Le 6 avril, un groupe de militants de la société civile – composé d’Elena Zgardan, Natalia Morari, Artur Gurãu, Ion Tãrnã, Ghenadie Brega et de plusieurs autres personnes – a informé les autorités de la tenue d’une manifestation de plusieurs centaines de personnes sur la place de la Grande assemblée nationale, autour du monument d’Étienne le Grand, près des bâtiments gouvernementaux, dans le centre de Chisinau. Leur intention était de célébrer une « journée de deuil » après la proclamation des résultats des élections législatives qui se sont déroulées en Moldavie le 5 avril. Ce rassemblement silencieux avait été annoncé sur des sites de réseaux sociaux, par SMS et par le bouche à oreille. Natalia Morar a déclaré à Amnesty International que les organisateurs n’attendaient pas plus de 300 jeunes et qu’ils avaient été surpris de voir plus de 10 000 personnes, parmi lesquelles les dirigeants de tous les principaux partis d’opposition. Les organisateurs du rassemblement ont demandé à tout le monde de partir à 20h00, mais les dirigeants politiques présents sur place ont continué à parler à la foule jusqu’à 20h30 avant de donner rendez-vous à tous le lendemain matin à 10h00. La foule s’est ensuite dispersée pacifiquement.

Le rendez-vous prévu du 7 avril a dégénéré en violences. Ce jour-là, le bureau du procureur général a publié un communiqué de presse annonçant que les organisateurs et participants de la « journée de deuil » avaient violé les dispositions de la loi relatives aux réunions en ne respectant pas l’ordre public, en faisant participer des mineurs, en encourageant l’ivresse et en endommageant des transports publics. Le communiqué de presse citait nommément Ghenadie Brega.

Amnesty International s’inquiète des informations qui lui sont parvenues concernant un recours excessif à la force par des policiers après les émeutes du 7 avril. Valentina Cusir, députée indépendante, se trouvait près de la rue principale de Chisinau vers minuit le 7 avril. Elle a déclaré à Amnesty International avoir vu des policiers frapper cinq jeunes gens qui avaient tenté de renverser un kiosque. Elle a décrit la façon dont plusieurs policiers donnaient des coups de pied dans un homme « comme s’ils jouaient au football ». Elle a été témoin de plusieurs passages à tabac et vu que des policiers tiraient en l’air pour intimider les manifestants. Valentina Cusir a déclaré avoir été insultée par un policier qui a crié « Emmenez-la aussi, la pute ! ». Il l’avait empoignée par les bras et lorsqu’elle a résisté le policier l’a poussée à terre et l’a traînée pendant environ 200 mètres avant de la laisser partir.
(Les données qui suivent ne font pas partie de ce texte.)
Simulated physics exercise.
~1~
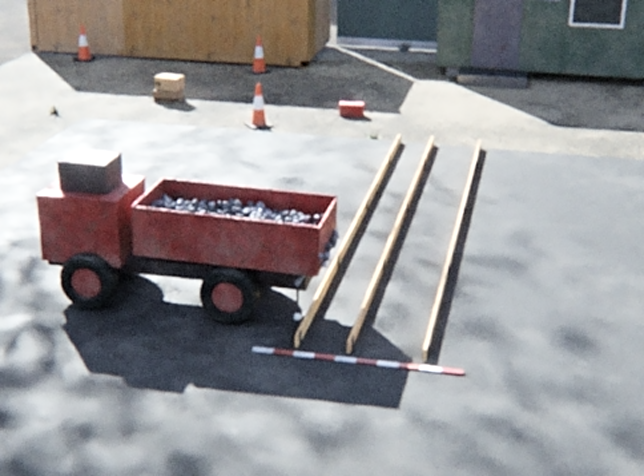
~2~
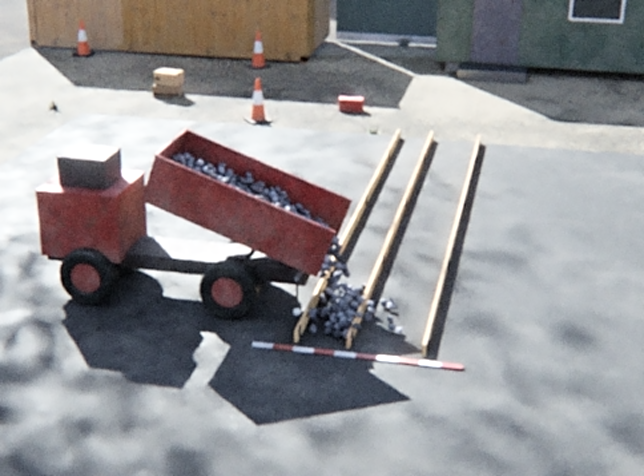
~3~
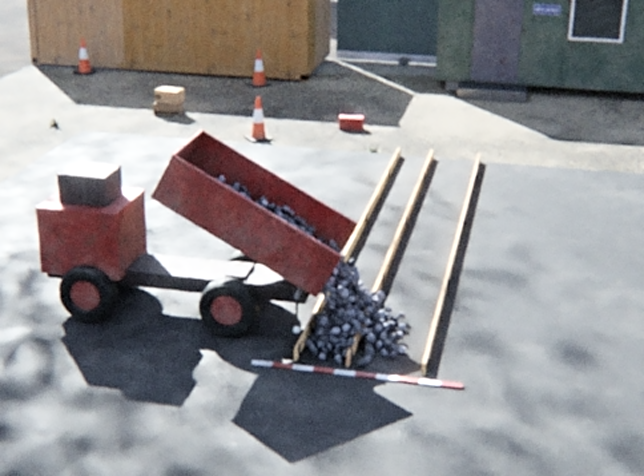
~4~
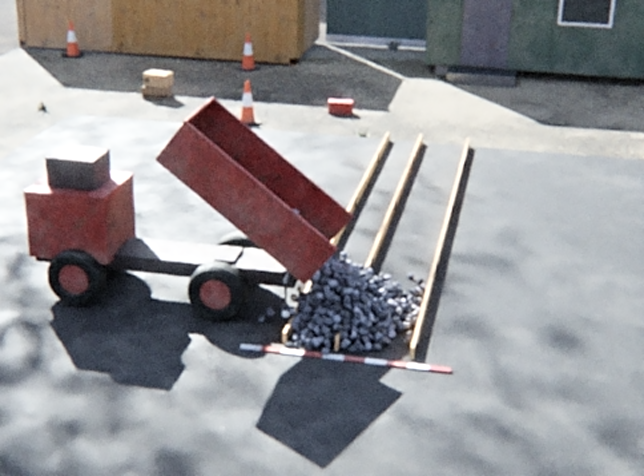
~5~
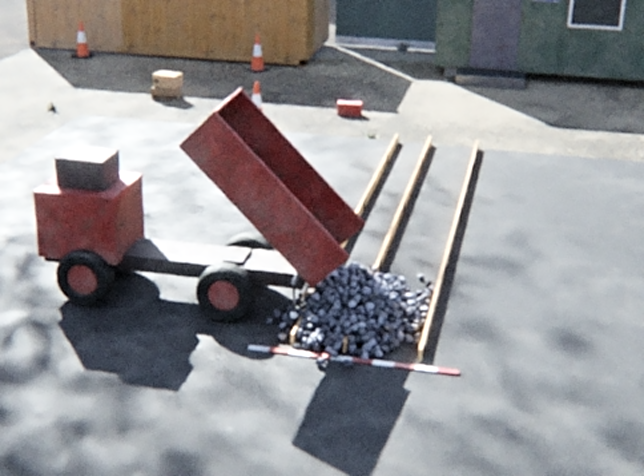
A red tipping truck loaded with grey stones stands at the left of a sunlit paved yard, seen from above and to the side by a slightly swaying camera. Three pale planks lie on the ground to its right beside a red and white staff, with orange cones and wooden and green buildings behind. The bed rises at its left end, and stones begin spilling from its lower right end among the planks. As it tilts more steeply, the pile grows and spreads rightward. Finally the bed stands steeply raised, looking empty, above a broad heap reaching towards the right-hand plank.
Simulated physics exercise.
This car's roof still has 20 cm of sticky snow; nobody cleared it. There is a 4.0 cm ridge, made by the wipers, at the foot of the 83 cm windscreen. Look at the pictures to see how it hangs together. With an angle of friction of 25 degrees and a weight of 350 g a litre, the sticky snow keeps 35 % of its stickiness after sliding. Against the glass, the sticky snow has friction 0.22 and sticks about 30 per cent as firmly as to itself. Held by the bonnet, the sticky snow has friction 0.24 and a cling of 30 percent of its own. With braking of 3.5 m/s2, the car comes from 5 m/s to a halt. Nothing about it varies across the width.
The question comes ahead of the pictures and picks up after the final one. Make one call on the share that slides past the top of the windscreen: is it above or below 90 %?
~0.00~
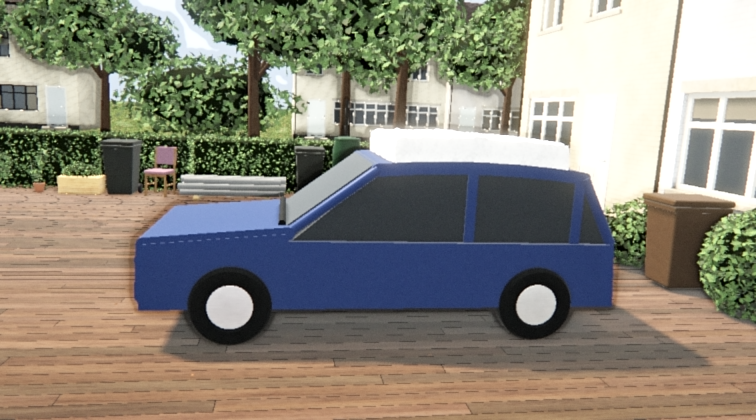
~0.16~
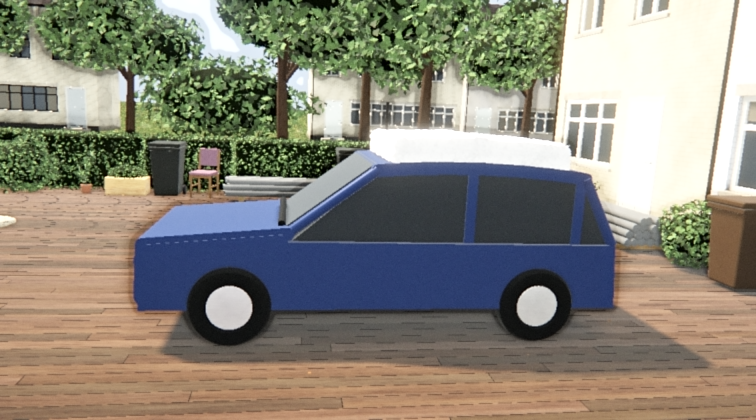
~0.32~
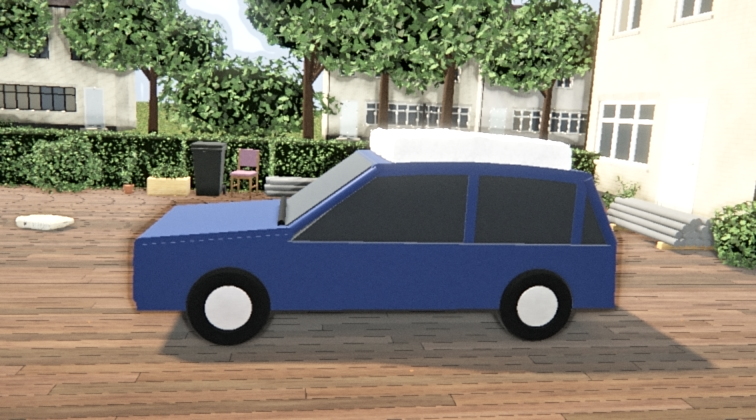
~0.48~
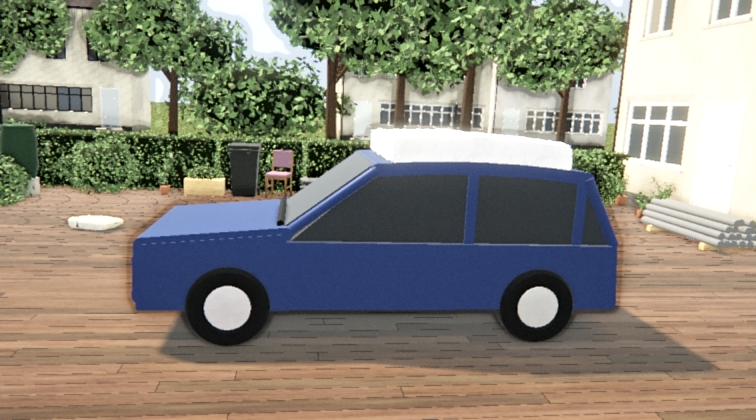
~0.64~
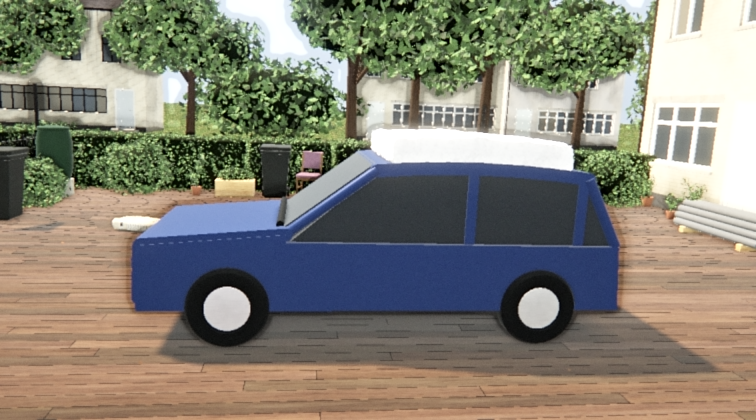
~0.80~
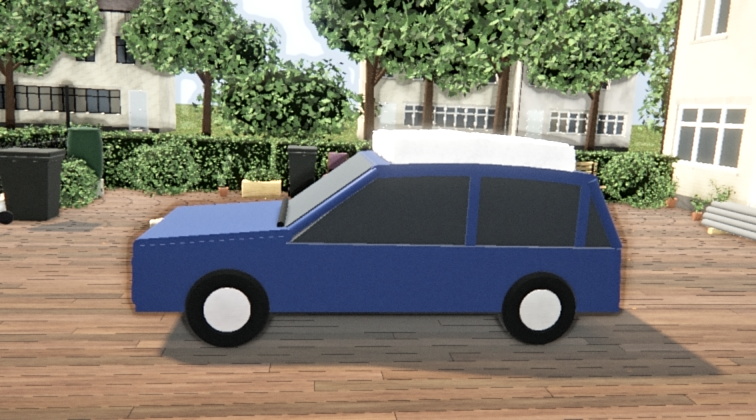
My call: Below.
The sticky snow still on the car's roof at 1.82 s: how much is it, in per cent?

Elle souffre de contusions et de tuméfactions aux bras et au dos et peut-être d’une commotion cérébrale due à sa chute, lorsque sa tête a heurrté le trottoir.

Amnesty International comprend qu’il est de la responsabilité de la police de protéger les biens et de garantir l’ordre public. L’organisation exhorte cependant les autorités à enquêter de manière approfondie et indépendante sur les allégations de recours excessif à la force par des policiers. Les personnes détenues doivent également être promptement inculpées d’une infraction dûment reconnue par la loi ou remises en liberté et avoir la possibilité de consulter un avocat, voir un médecin et informer leurs familles de leur détention.

Complément d’information

Quinze mille personnes se sont rassemblées le 7 avril sur la Place de la Grande assemblée nationale et ont défilé de la place au palais présidentiel et au parlement. À midi, les violences ont commencé. Après un face à face pacifique entre policiers et manifestants sur les marches des deux bâtiments, la foule a commencé à forcer les lignes des policiers. Des délégués d’Amnesty International ont vu des objets jetés par la foule contre le palais présidentiel qui était gardé par la police anti-émeutes ; des bouteilles en verre et en plastique, des pierres, des œufs, des morceaux de bitume et de ciment ont notamment été lancés. Selon certaines allégations, les violences auraient été provoquées par des policiers en civil au sein de la foule. Bien qu’en nombre important, les policiers anti-émeutes se sont finalement retirés et les manifestants ont pris d’assaut les deux bâtiments. Des bureaux ont été saccagés, des incendies allumés, des meubles et des papiers jetés par les fenêtres. Les deux bâtiments sont restés en grande partie sans surveillance le reste de la journée.